Rising – Gudmundsen-Holmgreen, Three Stages

Pelle Gudmundsen-Holmgreen

III. Streets, Woods – Like as the Waves (from Three Stages)


Sunrise, Wednesday April 15

Like as the waves towards the pebbled shore,
so do our minutes hasten to their end

We return to nature. 

Pelle Gudmundsen-Holmgreen was a master of structure, texture, and humor. All are present in this third movement of his Three Stages for twelve solo voices, one of the most entertaining, fun pieces we've ever sung; we love the amazing variety of "things we are called on to do" in this piece.

While today's Rising w/ focuses on the third and final movement, the extraordinary structure requires a bit of explanation. In the first movement, "The Street," contemporary cries of Copenhagen introduce the mundane and profane. The second, "The Woods," finds us mimicking birds - both literally (screeching!) and in song. In the third, "Street, Woods - Like as the Waves" the first two movements are miraculously overlaid to form a new whole - like the end result of a silk screen - while a simple melody is interwoven above, quietly proclaiming Shakespeare's musing on the inevitability of life and death. 

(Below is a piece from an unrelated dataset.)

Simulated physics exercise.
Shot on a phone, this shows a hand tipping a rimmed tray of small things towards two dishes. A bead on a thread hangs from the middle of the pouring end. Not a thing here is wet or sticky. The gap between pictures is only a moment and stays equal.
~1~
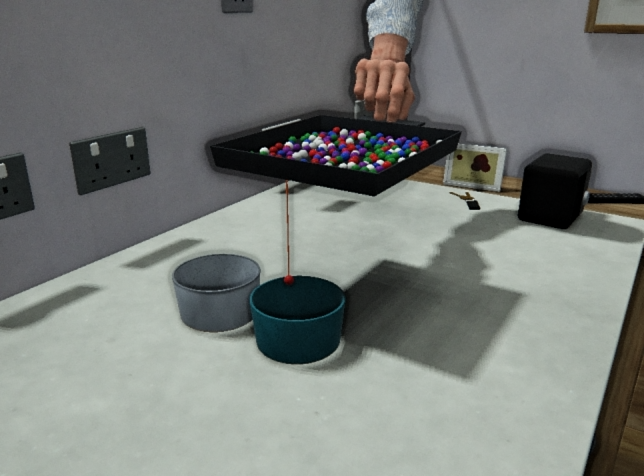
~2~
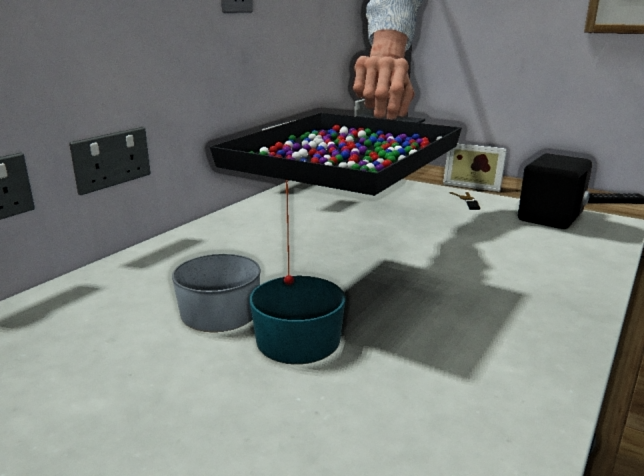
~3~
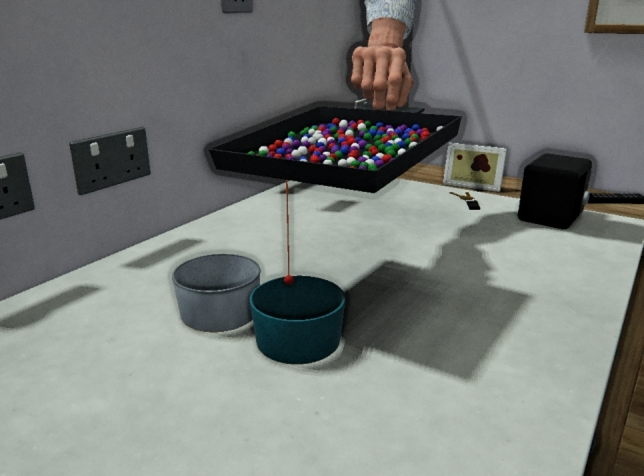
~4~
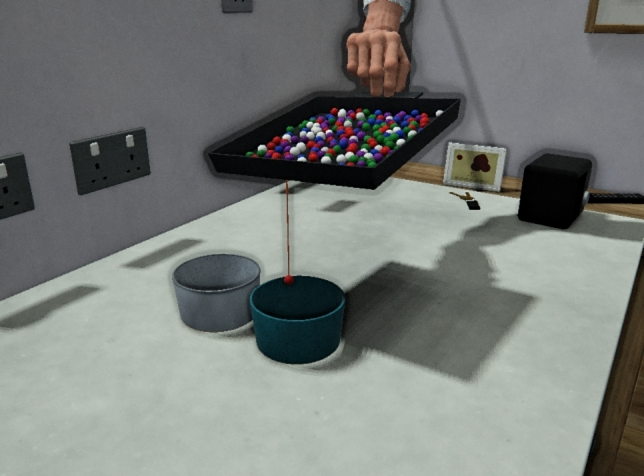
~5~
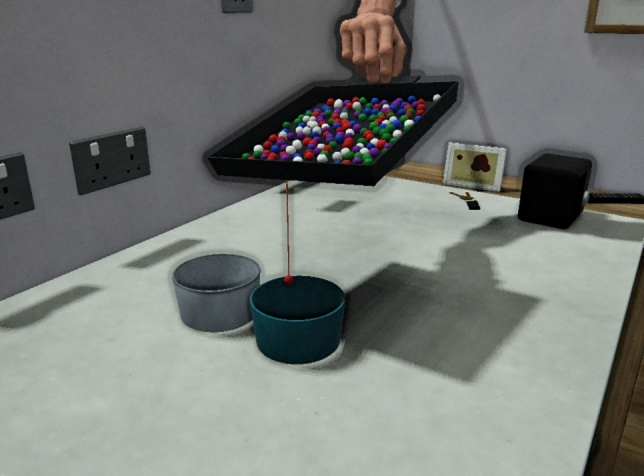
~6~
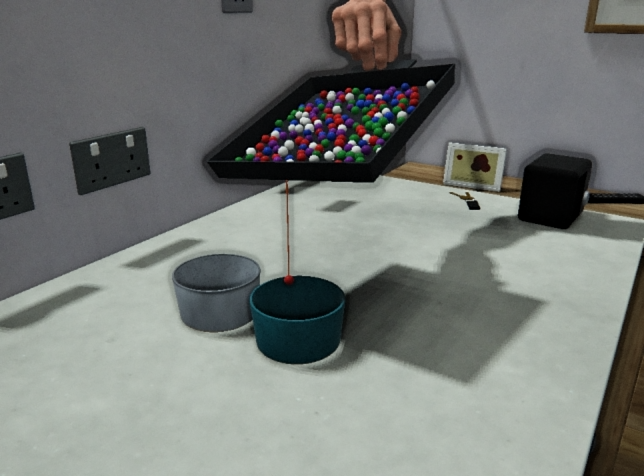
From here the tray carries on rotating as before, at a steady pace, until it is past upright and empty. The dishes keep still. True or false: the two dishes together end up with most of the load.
True.
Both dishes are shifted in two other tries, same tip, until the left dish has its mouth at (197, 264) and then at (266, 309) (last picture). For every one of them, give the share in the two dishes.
60 and 10 in a hundred.
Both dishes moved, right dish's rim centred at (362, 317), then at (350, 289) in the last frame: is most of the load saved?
Catch, run one: Below the halfway mark; run two: Below the halfway mark.
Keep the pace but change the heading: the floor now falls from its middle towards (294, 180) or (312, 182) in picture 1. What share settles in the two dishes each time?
10 per cent, then 10 per cent.
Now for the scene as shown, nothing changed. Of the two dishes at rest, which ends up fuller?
Result: More in the left side.
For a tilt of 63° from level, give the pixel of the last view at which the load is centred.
Close to (251, 161).
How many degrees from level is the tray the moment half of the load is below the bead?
The angle is roughly 100° at that point.
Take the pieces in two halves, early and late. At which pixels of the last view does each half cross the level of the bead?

The three movements reflect Søren Kierkegaard's three stages of life: aesthetic, ethical, and religious - the latter containing the first two, as does Pelle's, revealing the astonishing ability of this composer to imagine simultaneously both the foreground and background of music! Pelle writes:

There's something deeply moving, lying on your back on the ground, thinking about, 'Ashes to ashes; dust to dust.' It's nice to think one disappears or perhaps that one carries on - seeped into the earth, made use of in some manner - and that one has arisen from that same near-nothingness. There's something very encouraging about this. Thus, it's not so rarely that I think about this arriving and departing.

We love to sing this piece because it is joyous and it is virtuosic - a surprising romp that leads to a kind of departing; in the final bars, our voices finally all gather together into one very tall chord that dissipates into near-nothingness.

Grab your coffee. We're going for a walk in the woods!

Be well. 

- The Whole Team @ The Crossing

Three Stages
III. Streets, Woods - Like as the Waves

music by Pelle Gudmundsen-Holmgreen

words from William Shakespeare, Clement Janequin, Danish folksongs, and etc. 

recorded live in concert at The Month of Moderns
June 21, 2015 at The Presbyterian Church of Chestnut Hill

audio by Paul Vazquez of Digital Mission Audio Services

video art by Beth Haidle

* * *

These are the cries, sounds and street
cries of Copenhagen.
Up the street. Down the street.

–paraphrase of Luciano Berio's Cries of London

Les Chant des Oiseaux / The Song of the Birds
sung in French

Awake, sleepy hearts,
The god of love calls you.
On this first day of May,
The birds will make you marvel.
To lift yourself from dismay,
Unclog your ears.
And fa la la la la
You will be moved to joy,
For the season is good.
You will hear, I advise you,
A sweet music
That the royal blackbird will sing
In a pure voice.
Ti, ti, pi-ti
To laugh and rejoice is my device,
Each with abandon.
Nightingale of the pretty woods,
Whose voice resounds,
So you don't become bored,
Your throat jabbers away:
Frian, frian
Flee, regrets, tears and worries,

–Clement Janequin

These fragments from familiar Danish songs are sung in Danish:

High on a branch a crow
Simsaladim bam basala dusala dim
High on a branch a crow sat

–trad. Danish, based on a German folksong

Now awake all God's little birds,
they leave the nest and sing.

–Bernhardt Severin Ingemann 

Within the deep calm forest quiet,
where hosts of singers,
in an idyllic peaceful quiet...
in the forest solitude.

–trad. Danish, Langeland folksong

Like as the waves towards the pebbled shore,
so do our minutes hasten to their end;
each changing place with that which goes before,
in sequent toil all forwards do contend.